Advertising tends to have a greater influence on consumer preferences regarding brands of yogurt than it does on cons...

on October 23, 2019

Why D?

I may be overthinking, but in reading the last part of the last sentence "sales of its store-brand milk increased more than sales of its store-brand yogurt," I didn't take this to mean that sales of yogurt decreased necessarily (which is why I didn't choose D), but rather that the sales of milk increased more than the sales of yogurt did (which is what is says). Yogurt sales didn't have to be decreasing for milk sales to be increasing more than the yogurt sales. For example, let's say they only sold 10 cartons of milk before and 25 cups of yogurt, and after the advertising sold 20 cartons of milk and 26 cups of yogurt. Obviously the % increase of milk is more, but yogurt sales didn't necessarily decline. Am I wrong in this reasoning?

1 Reply

Irina on October 24, 2019


You are correct in your interpretation of the stimulus, but this is a resolve the paradox question, so we are looking for an answer choice that would explain the discrepancy. We are told that advertising commonly results in yogurt sales increasing more than the milk sales, it is entirely plausible that both yogurt and milk sales increase but yogurts % increase is typically higher. The store in question ran an advertising campaign but its sales of milk increased more than its sales of yogurt. How do we explain it?

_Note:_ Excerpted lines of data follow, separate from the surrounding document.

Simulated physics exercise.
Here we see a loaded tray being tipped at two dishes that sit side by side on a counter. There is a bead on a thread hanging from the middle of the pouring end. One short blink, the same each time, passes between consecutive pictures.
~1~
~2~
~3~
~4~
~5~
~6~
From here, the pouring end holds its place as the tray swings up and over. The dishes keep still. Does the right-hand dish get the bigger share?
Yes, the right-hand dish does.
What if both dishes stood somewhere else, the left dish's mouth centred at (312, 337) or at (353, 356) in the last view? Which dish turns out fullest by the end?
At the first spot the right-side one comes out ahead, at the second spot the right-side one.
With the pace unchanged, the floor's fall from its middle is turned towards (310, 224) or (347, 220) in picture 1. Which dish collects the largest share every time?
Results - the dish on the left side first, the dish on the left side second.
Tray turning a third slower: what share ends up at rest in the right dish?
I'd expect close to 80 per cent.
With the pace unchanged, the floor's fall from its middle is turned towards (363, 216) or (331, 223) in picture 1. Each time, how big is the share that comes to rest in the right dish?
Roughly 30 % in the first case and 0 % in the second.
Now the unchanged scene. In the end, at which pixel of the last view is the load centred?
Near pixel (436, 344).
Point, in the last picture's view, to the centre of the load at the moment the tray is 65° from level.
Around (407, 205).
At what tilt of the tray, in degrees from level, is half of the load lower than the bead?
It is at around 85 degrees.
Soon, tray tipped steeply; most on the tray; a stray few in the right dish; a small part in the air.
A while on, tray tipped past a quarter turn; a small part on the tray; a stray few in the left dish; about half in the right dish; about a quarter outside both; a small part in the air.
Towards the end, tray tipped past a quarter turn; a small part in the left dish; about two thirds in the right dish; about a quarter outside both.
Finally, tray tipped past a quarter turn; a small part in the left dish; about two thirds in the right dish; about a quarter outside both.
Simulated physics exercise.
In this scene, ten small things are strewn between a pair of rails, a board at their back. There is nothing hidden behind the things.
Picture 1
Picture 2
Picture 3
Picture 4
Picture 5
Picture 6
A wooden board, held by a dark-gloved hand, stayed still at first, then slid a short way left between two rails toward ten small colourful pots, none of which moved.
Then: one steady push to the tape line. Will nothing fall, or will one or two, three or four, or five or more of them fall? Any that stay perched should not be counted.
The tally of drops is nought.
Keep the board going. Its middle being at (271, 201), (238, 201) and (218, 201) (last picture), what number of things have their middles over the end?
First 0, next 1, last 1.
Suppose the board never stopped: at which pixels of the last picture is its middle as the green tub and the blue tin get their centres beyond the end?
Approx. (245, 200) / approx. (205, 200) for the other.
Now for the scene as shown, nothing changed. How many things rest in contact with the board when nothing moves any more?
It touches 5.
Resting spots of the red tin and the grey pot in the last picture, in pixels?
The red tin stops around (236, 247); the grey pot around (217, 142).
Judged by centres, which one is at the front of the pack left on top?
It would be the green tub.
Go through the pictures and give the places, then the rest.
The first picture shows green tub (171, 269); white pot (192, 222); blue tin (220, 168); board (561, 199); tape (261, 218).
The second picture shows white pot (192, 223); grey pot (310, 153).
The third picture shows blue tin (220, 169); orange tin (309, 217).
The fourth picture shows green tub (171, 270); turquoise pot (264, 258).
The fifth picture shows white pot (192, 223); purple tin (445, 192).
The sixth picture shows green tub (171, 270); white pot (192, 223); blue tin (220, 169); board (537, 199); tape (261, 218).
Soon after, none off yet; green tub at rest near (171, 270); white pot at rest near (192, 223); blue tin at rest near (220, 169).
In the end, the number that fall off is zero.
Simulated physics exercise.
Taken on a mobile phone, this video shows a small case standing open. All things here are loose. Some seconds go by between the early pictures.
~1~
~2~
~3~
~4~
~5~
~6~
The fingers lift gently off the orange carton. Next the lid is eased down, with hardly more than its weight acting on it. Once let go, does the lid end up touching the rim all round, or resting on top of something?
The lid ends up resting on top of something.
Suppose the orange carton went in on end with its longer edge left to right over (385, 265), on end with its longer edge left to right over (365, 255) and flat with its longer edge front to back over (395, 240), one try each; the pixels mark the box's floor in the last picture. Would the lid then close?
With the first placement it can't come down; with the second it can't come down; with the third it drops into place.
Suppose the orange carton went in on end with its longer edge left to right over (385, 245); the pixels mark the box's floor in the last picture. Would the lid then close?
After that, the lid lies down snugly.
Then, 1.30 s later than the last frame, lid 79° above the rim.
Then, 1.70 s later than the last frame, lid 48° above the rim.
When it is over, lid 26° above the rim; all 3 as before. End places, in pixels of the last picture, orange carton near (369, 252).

(D) is saying that yogurt sales nationwide have decreased recently, thus suggesting that even though advertising most likely offset some of that decline, it resulted in lower than usual % increase in yogurt sales. (D) talks about a nationwide trend, not that the sales of yogurt decreased at that particular store, thus it is consistent with the last sentence in the stimulus. Yogurt sales would have dropped but for the advertising, advertising still resulted in some increase in sales but not as large as expected.

Let me know if this helps and if you have any further questions.